PHP 8: Assign "resource" as property, parameter, or return type

Question

I am updating my project from PHP 7.0 to PHP 8.0 and I couldn't find out, if it is allowed to EXPLICITLY assign resource as the data type:

• of a class property,
• of a method/function parameter,
• returned by a method/function,

What I know right now is, that:

• resource is one of the types building the mixed type,
• some internal functions, like fopen, are returning the type resource.

Until now I read:

• all official manuals regarding migrating to PHP 8: PHP: Migrating from PHP 5.5.x to PHP 5.6.x, ..., PHP: Migrating from PHP 7.4.x to PHP 8.0.x;
• The whole content on PHP.Watch: PHP Versions;
• The whole content on Lindevs: PHP.

Am I missing something, somewhere?

Thank you for your time.

---

For more clarity, this is how I want to use the resource data type in my project (PSR-7 implementation):

<?php

namespace MyPackages\Http\Message;

use Psr\Http\Message\StreamInterface;

/**
 * Stream.
 */
class Stream implements StreamInterface {

    /**
     * A stream, e.g. a resource of type "stream".
     *
     * @var resource
     */
    private resource $stream;

    /**
     * @param string|resource $stream A filename, or an opened resource of type "stream".
     * @param string $accessMode (optional) Access mode. 'r': Open for reading only.
     */
    public function __construct(string|resource $stream, string $accessMode = 'r') {
        $this->stream = $this->buildStream($stream, $accessMode);
    }

    /**
     * Build a stream from a filename or an opened resource of type "stream".
     *
     * Not part of PSR-7.
     *
     * @param string|resource $stream Filename, or resource.
     * @param string $accessMode Access mode.
     * @return resource
     * @throws \RuntimeException If the file cannot be opened.
     * @throws \InvalidArgumentException If the stream or the access mode is invalid.
     */
    private function buildStream(string|resource $stream, string $accessMode): resource {
        if (is_string($stream)) {
            //... some validations ...

            /*
             * Open the file specified by the given filename.
             * E.g. create a stream from the filename.
             * E.g. create a resource of type "stream" from the filename.
             */
            try {
                $stream = fopen($stream, $accessMode);
            } catch (\Exception $exception) {
                throw new \RuntimeException('The file "' . $stream . '" could not be opened.');
            }
        } elseif (is_resource($stream)) {
            if ('stream' !== get_resource_type($stream)) {
                throw new \InvalidArgumentException('The provided resource must be an opened resource of type "stream".');
            }
        }

        return $stream;
    }
}

Answer 1

No, you cannot type hint with resource.

Here's an RFC from 2015 where it was brought up, here's the PR with the implementation, and here's a thread of discussion on it.

The gist is that the PHP community wants to get rid of resources because they represent an older way of doing things.
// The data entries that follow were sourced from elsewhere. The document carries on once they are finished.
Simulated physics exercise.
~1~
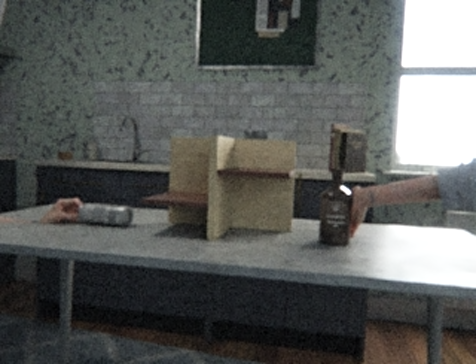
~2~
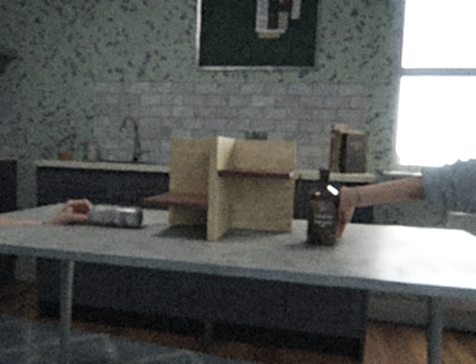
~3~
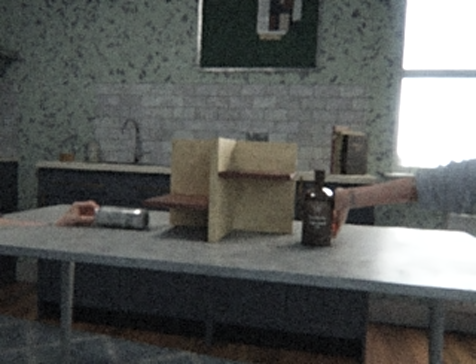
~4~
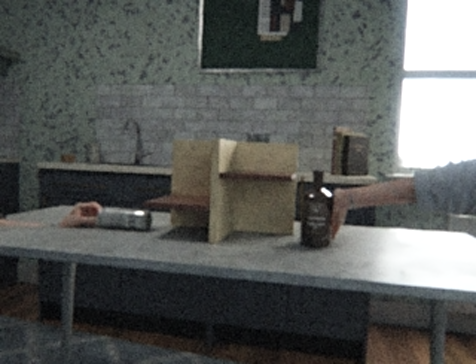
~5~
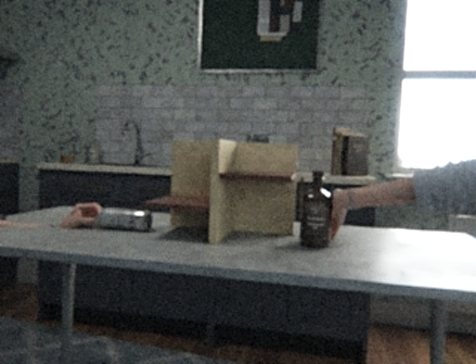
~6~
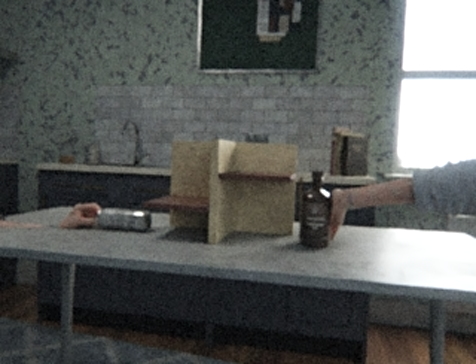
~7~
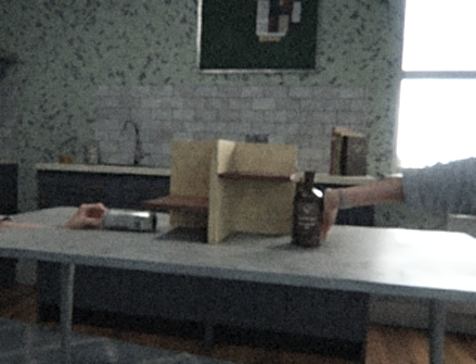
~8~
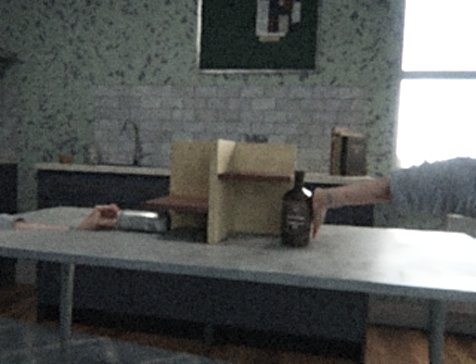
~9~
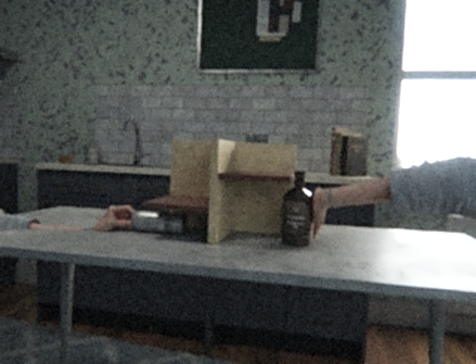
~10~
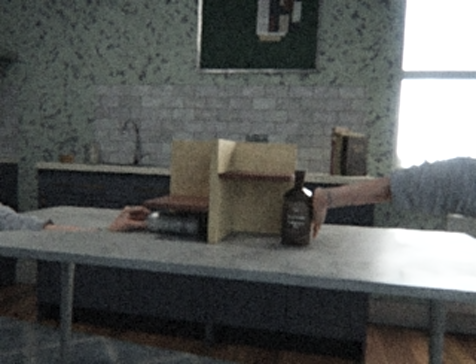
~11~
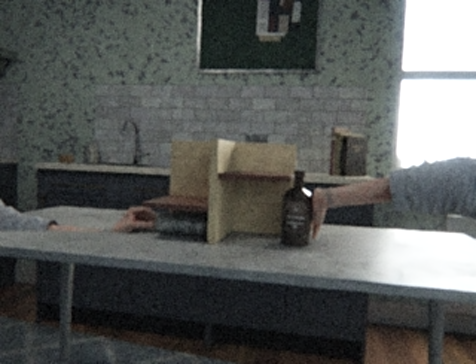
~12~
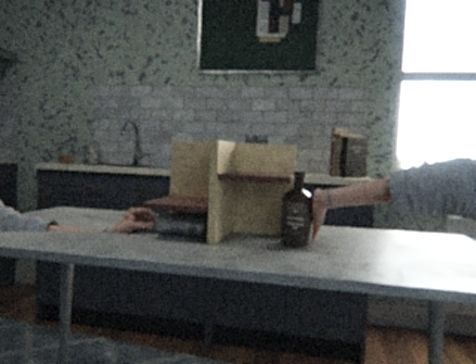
In the video, two hands push objects toward a two-sided shelf on a table, a brown bottle moving left and a white can on its side moving right. The bottle stops upright at the shelf's right edge, while the can slides in under the left shelf.
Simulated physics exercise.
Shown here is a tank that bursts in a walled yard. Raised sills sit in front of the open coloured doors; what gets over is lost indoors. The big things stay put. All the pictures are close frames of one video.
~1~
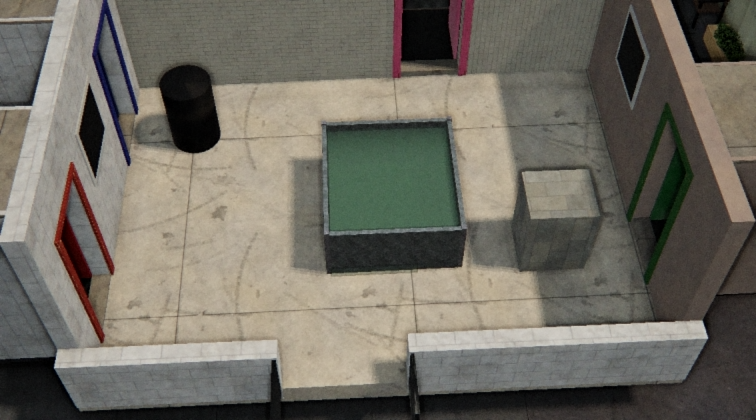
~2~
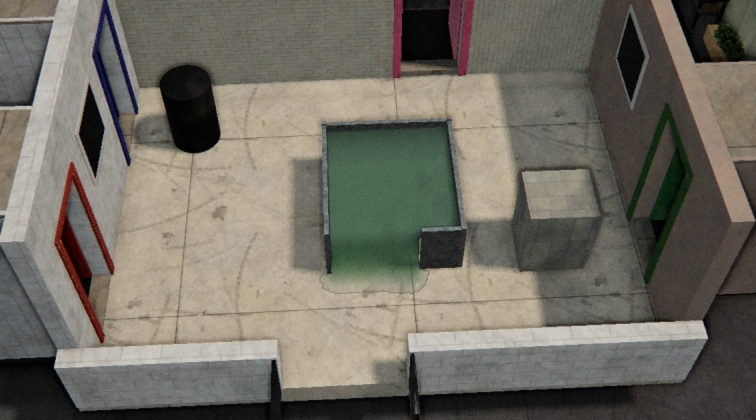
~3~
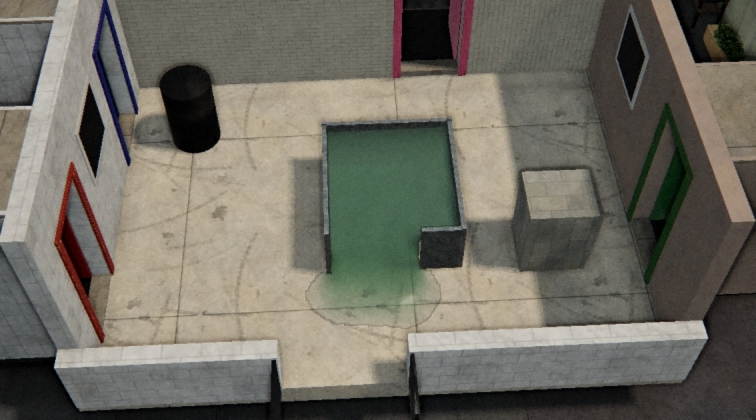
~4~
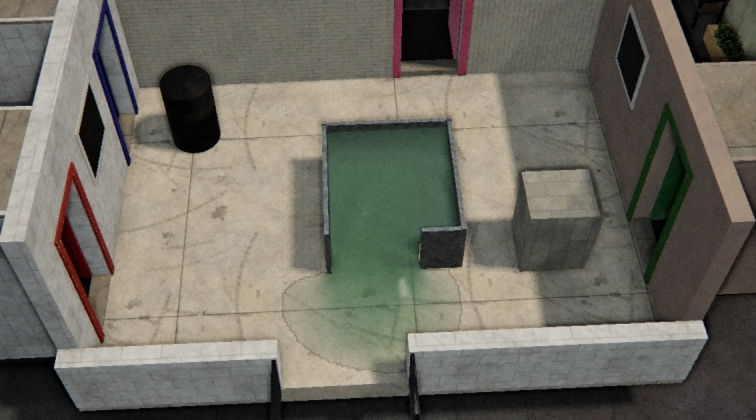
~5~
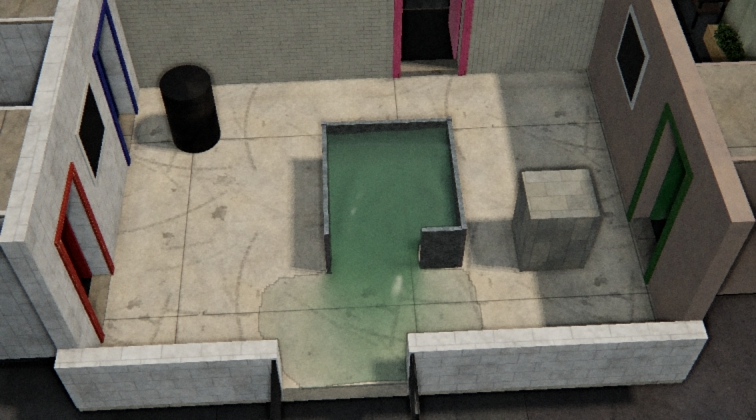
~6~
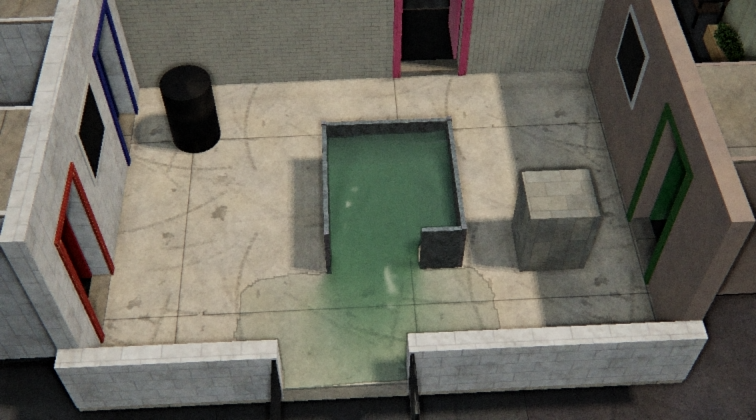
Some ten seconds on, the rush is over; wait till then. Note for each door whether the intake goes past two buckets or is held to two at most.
The green door never tops two buckets; the pink door never tops two buckets; the red door tops two buckets; the blue door never tops two buckets.
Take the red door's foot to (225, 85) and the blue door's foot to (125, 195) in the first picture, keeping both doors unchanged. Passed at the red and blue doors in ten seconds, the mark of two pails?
My reading: The red door stays within the limit, the blue door stays within the limit.
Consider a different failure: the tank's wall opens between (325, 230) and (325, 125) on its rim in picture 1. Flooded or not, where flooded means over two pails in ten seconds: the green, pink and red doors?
Green door falls short, pink door falls short, red door exceeds the limit.
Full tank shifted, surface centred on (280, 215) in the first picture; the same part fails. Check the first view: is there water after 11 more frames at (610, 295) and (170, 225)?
The first spot is left dry and the second is inundated.
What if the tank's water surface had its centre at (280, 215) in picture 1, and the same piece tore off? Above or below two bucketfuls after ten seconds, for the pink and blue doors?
Pink door misses it, blue door tops it.
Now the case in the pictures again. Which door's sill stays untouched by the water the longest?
Answer - the pink door.
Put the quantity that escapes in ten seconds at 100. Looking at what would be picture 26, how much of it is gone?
Approximately 70 in a hundred, I think.
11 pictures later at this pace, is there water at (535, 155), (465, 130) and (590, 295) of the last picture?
Result, as listed: Not wetted / not wetted / wetted.
A moment on, water covers 20 % of the floor; the green door not reached, the pink door not reached, the red door not reached, the blue door not reached.
Next, water covers 25 % of the floor; the green door not reached, the pink door not reached, the red door wet at the sill, nothing in, the blue door not reached.
Then, water covers 40 % of the floor; the green door under two buckets in, the pink door not reached, the red door over two buckets in, the blue door not reached.
Later, water covers 60 % of the floor; the green door under two buckets in, the pink door not reached, the red door over two buckets in, the blue door wet at the sill, nothing in.
In the end, water covers 80 % of the floor; the green door under two buckets in, the pink door wet at the sill, nothing in, the red door over two buckets in, the blue door wet at the sill, nothing in.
Also, resource is too generic, basically equivalent to object that it doesn't provide much, if any benefit.

From the discussion:

The reason for this is that the resource type is an anachronism from an age in which PHP did not have objects, yet still needed to make certain types of data opaque. The resource type is a type that exists only to shuffle around C pointers between internal functions. It has no semantic value. Because resources are now redundant, given the existence of objects, their time is running out, and they will be replaced at some point. Adding a type declaration for resource would mean that code using it would break if we replace any existing usage of resources with objects, preventing migration away from resource

Andrea Faulds

And

The long term plan is to do transitions similar to the one which GMP underwent: It uses GMP objects since PHP 5.6 and was using resources previously.

...

In addition to what Andrea said (resource type hint causing issues should we choose to migrate to objects), I also think that the resource type hint provides relatively little value in itself. It only says that you are accepting some resource. However, resources are many. Is this a file handle? Is it a database connection? Is it a streaming hash context? It doesn't tell.

Nikita Popov

Answer 2

The only way is to declare it as 'mixed'.

https://www.php.net/manual/en/language.types.declarations.php

mixed is equivalent to the union type object|resource|array|string|int|float|bool|null. Available as of PHP 8.0.0.

Answer 3

As a workaround for static analysis or whatever, you can declare it as mixed and then narrow that type by using a docblock, which allows the type, kinda like you have done. For example:

/**
 * @var resource $stream
 */
private mixed $stream;

Or as a return type:

/**
 * @return resource
 */
function myFunc(): mixed
{
    //...
}

Now the type is more correctly shown for example in vscode:

• Image of example Class displayed in vscode
• Image of type hover of property in vscode
• Image of type hover of function in vscode

Keep in mind though that this is more about aesthetics/optics.